I'll concede that by Harry's standards, to some extent 'justice' is what leaves his Model 29 at high velocity. But stop and think about it: Can you name an instance where Harry shot somebody who was not shooting at him first or for whom Harry did not have proof, admissible or not, that the bastard at the other end of the muzzle had committed a capital crime? I didn't think so.

And remember the ending of the movie Sudden Impact. Harry had an admission from Sondra Locke's character that she had shot and killed at least four of the people who raped her and her sister. He had the murder weapon she used (and it's a good thing for her that those small town cops aren't smart enough to dust the cartridges as well as the grips - she'd have a hard time explaining why her prints were on them). Yet he pins the blame for those murders on a real crazy who shot and killed the local chief of police, kidnapped Locke and tried to kill Harry himself. As far as he is concerned, in the matter of the two rapes justice has been served. The bastards who did it are all dead, either at his hand or Locke's; and the chief of police who covered up the crime because his son was one of the perps is dead at the hands of the chief rapist. Let the dead bury the dead, says he, without uttering a single falsehood when the local yokels ask what happened.

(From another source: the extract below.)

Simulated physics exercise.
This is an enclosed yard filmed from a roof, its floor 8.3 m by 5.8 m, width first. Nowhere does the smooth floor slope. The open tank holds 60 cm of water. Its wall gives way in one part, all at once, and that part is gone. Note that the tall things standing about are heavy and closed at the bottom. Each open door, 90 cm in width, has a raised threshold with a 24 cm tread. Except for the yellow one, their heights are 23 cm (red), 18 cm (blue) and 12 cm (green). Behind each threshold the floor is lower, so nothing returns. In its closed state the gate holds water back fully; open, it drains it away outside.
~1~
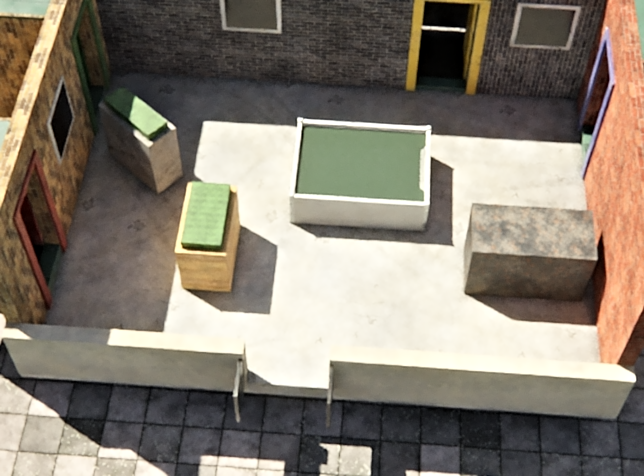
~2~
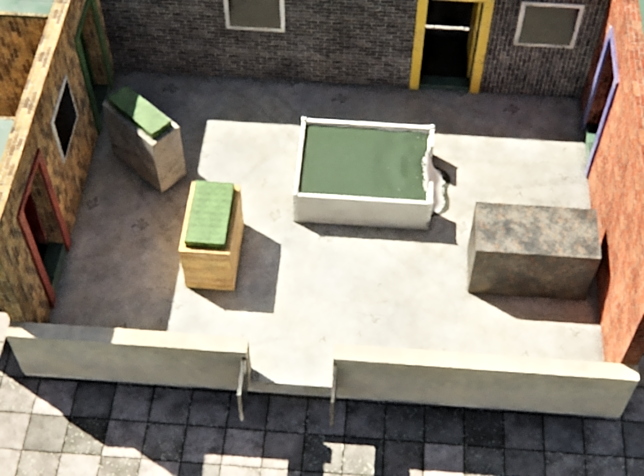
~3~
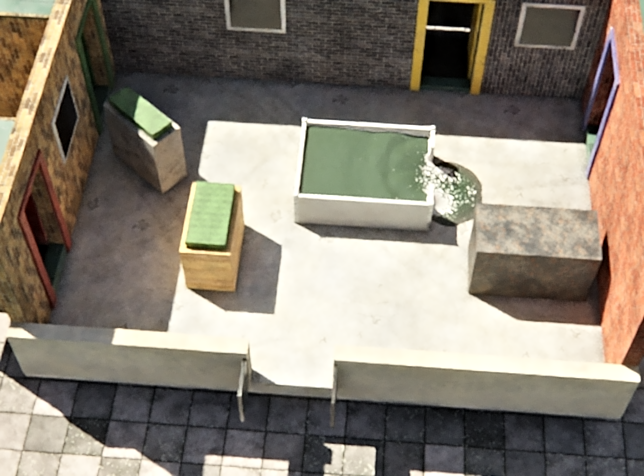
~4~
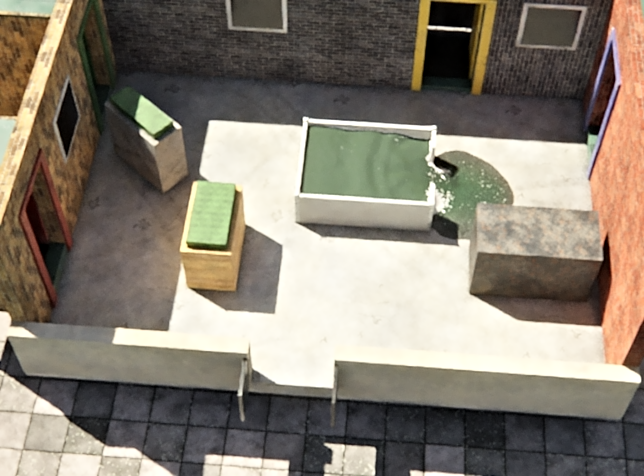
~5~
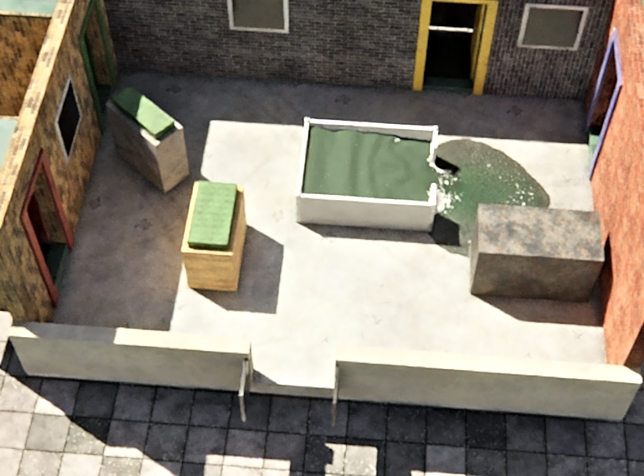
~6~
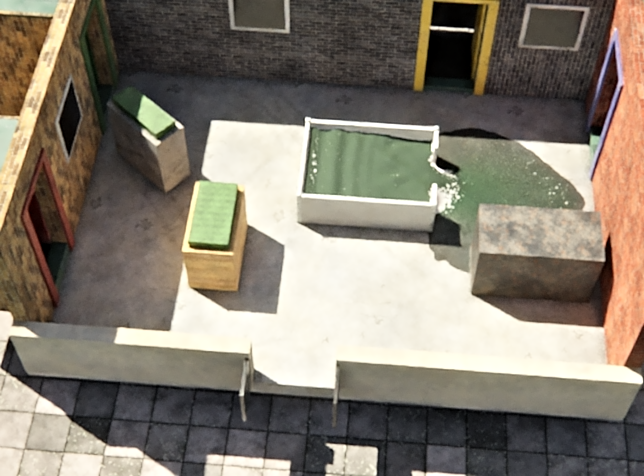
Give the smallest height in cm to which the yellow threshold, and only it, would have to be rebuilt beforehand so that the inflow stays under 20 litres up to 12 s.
Roughly 4.5 cm.
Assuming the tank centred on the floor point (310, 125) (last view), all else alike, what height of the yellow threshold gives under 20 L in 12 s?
10.0 cm, give or take.
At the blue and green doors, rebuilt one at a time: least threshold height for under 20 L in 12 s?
About 15 cm at blue and 7.0 cm at green.
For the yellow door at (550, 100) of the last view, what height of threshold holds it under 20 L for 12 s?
It needs roughly 18 cm.
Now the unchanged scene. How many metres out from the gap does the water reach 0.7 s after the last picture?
Near 3.2 metres, give or take.
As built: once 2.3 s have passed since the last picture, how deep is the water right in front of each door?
In cm - red: 0, blue: 17, yellow: 1, green: 0.
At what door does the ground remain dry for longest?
It is the red one.
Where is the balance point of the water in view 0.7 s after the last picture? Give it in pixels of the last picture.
Around (415, 190).
Then, 0.7 s after the last picture water covers 15 % of the floor, deepest (32 cm) near (597, 242); it has not reached the yellow door.
Then, 2.3 s after the last picture water covers 20 % of the floor, deepest (26 cm) near (586, 109); 1 cm at the yellow door, 0 litres in over its 9 cm threshold.
Then, 11.3 s after the last picture water covers 90 % of the floor, deepest (10 cm) near (133, 141); 6 cm at the yellow door, 0 litres in over its 9 cm threshold.
At the yellow door as built, the water peaked near 8 cm, 7.5 s after the last picture.
Run again over the same 12 s with other heights there, 36 litres in over 3.5 cm, 15 litres over 5 cm. The limit of 20 litres is kept from about 4.5 cm up.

If Harry were the psycho-killer the liberals love to paint him as, he'd have signed on with the gang of vigilante street cops Hal Holbrook was running in Magnum Force. Holbrook offered him the chance, and he refused; and in the end he took them all down. No, Inspector Callahan is in some ways a chivalrous knight. A cynical, disillusioned knight in dented and oxidized armor, but a knight nonetheless. He is not a man who gets his kicks by killing people, even criminals. His true faling is that he is concerned with JUSTICE, and not the fine points of the law as practiced in American courtrooms.

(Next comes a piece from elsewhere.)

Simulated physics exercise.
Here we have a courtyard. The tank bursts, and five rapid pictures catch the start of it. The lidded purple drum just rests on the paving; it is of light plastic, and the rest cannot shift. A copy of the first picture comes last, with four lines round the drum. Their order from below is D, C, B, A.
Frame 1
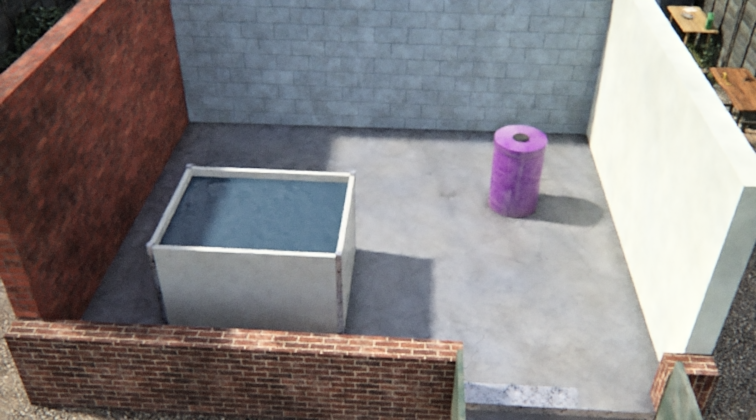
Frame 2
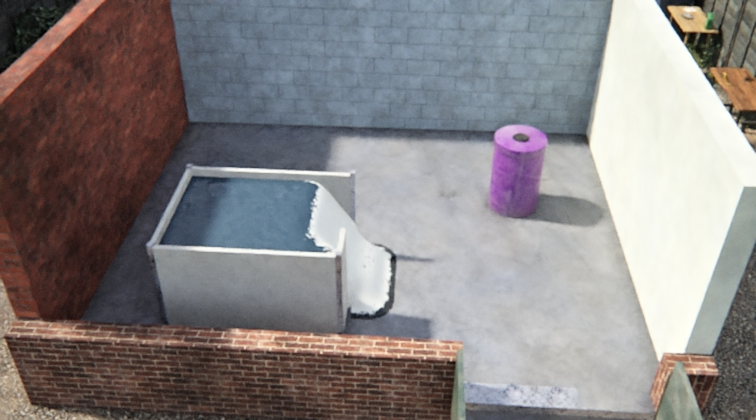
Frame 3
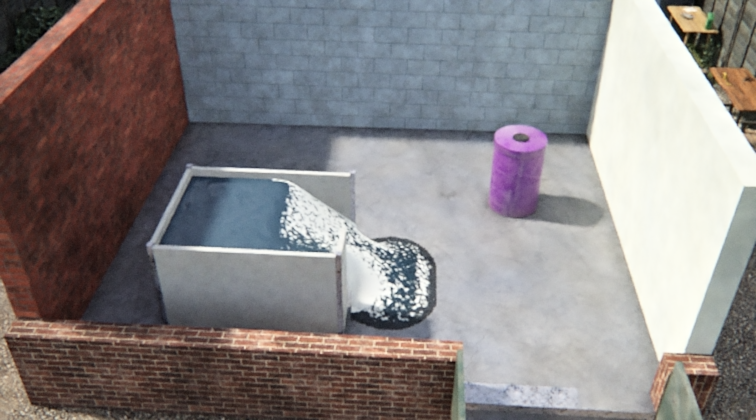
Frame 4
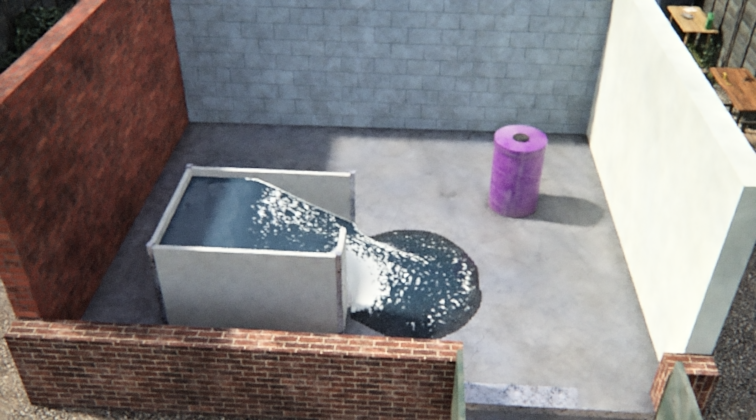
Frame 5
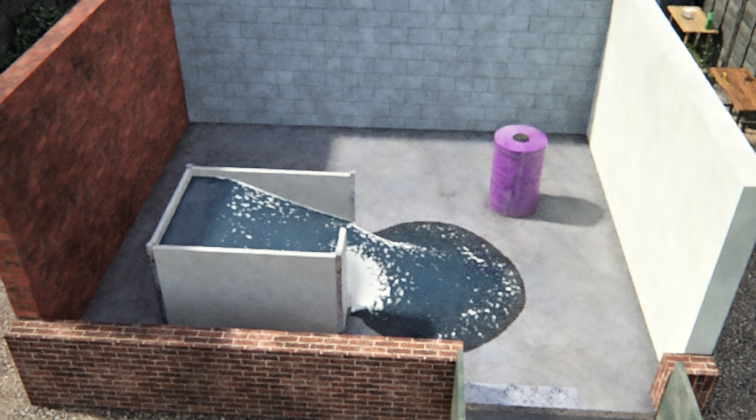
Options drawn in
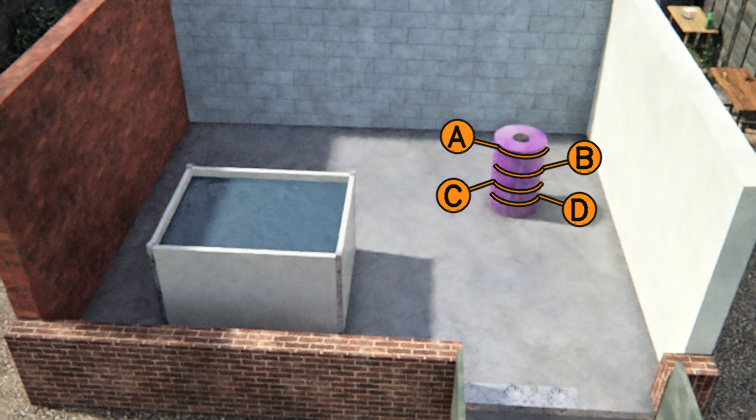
The clip opens on a walled courtyard with a full, still tank of water on the left and a purple drum on the right. Water then pours out through the tank's right side in a white, foamy rush, and a dark, rounded pool spreads widely rightward across the ground while the drum stays still.
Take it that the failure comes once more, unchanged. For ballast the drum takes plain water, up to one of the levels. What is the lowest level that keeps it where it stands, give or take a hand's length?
C is the one.
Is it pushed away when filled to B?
No, not at all.
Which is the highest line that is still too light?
D it is.
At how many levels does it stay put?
Three.
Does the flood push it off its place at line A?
No, that is safe.
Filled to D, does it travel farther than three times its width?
No, it does not.
In orange, A at (524, 156); B at (521, 176); C at (518, 191); D at (517, 204); from the bottom up D, C, B, A.
With A, it does not move.
With B, it does not move.
With C, it does not move.
With D, it is pushed about its own width away.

Re: Against "Yippee Ki-Yi-Yay motherfucker"
by Thomas Paine
I would tend to agree with your characterization of Eastwood's character in the Dirty Harry movies -- he really was a disillusioned idealist and was far less "fascist" than many other "action hero" characters.
Re: Against "Yippee Ki-Yi-Yay motherfucker"
by trapdoor
While I agree with you on the line John Wayne yells as being one of the best movie catch phrases -- it is an 1892 Winchester, not an 1873, he spins while charging Lucky Ned Pepper and friends.
Re: Against "Yippee Ki-Yi-Yay motherfucker"
by Cyrano

You're right, trapdoor. The Model 1892 has had a long movie career susbstituting for earlier models of lever action Winchesters because of its ready availability. Given that the story is set circa 1885, Rooster could not have been carrying that model Winchester, so I allowed myself just a bit of license.

I inherited a standard model (that is, without the Yakima Canutt modified lever) chambered for the basic .30-30 WCF round. I had occasion to bring her in to have a screw replaced at a busy gun shop last year and to generally be checked over by the gunsmith. Given the modern and exotic rifles that filled the gun racks, I felt a little sheepish about it. I mean, the model is as common as crabgrass and mine, while well maintained, isn't anything out of the ordinary. There's no decorative engraving; neither Granpa, Dad nor I have ever considered mounting a scope or sling swivels on her; and while she has a walnut forearm and stock that have been carefully oil treated and polished by hand (literally; you use just your hand, no cloth or anything, if you're doing it right) so the wood has a mellow glow to it, at bottom she's simply a short-range deer rifle meant for use in heavy brush.

The good ol' boys in the shop drifted on over and asked could they see her. They'd pick her up, check the sights (factory standard; no need to update something that works), and work the action, usually with a raise of the eyebrows as they felt the silky smoothness of the lever throw. The gunsmith did likewise and commented, "My, isn't she sweet?"

Coming from a pro of his caliber, that is praise indeed. I am fond of that rifle.

If we didn't have one-liners, films like HOT FUZZ
by steelbucket
wouldn't be able to take the piss out of the original films.
Re: Against "Yippee Ki-Yi-Yay motherfucker"
by trapdoor
Cyrano -- if you're is a 30-30, it is not an 1892, it's an 1994. The 1892 was chambered in .32-20, .38-40, .44-40 (the same calibers used in the 1873 -- the 1892 was designed by John Browning as a replacement for the 1873), and then in the 1990s it was reintroduced and made in .44-40 and .45 Colt. All of these rounds can be chambered in a Colt Peacemaker, making it easy to pair up a rifle and revolver. I have a '92 made in 1905, chambered for the .32-20, an '94 made in 1964 chambered for the .30-30 and an Italian made clone of the 1873 chambered in the period-incorrect .45 Colt.
Make My Day and its antecedent
by lucabrasi

I, too, have to go with "Go ahead, make my day" for the concision and precision of the line (not to mention Eastwood's trademark whispery menace in reading it.)

It's five words have more meaning that such shorter phrases as "I'll be back," or "That's hot" (oh, sorry, that second one isn't from a movie, but we're looking for shortness, here.)

"Sudden Impact" was the fourth of the "Dirty Harry" movies, which came somewhat after the first three (it was an eighties movie seven years after the last one), and which, compared to the great Don Siegel original, was a bit of a mess.

Luckily, "Make my day" comes early in the film, so you can watch the scene in which it appears and shut the movie off.(In the same scene, Harry tells the crooks "We aren't going to just let you walk out of here...("Who's we?")...Smith, Wesson, and me."

Now:

The antecedent for the line comes in Howard Hawks' Western "Rio Bravo" (1959.)

The great John Wayne says it, to a baddie reaching for his nearby gun, as Wayne pulls his:

"Go ahead...I wish ya would."

Just one word longer than the Eastwood classic, with much the same meaning, but more personal passion.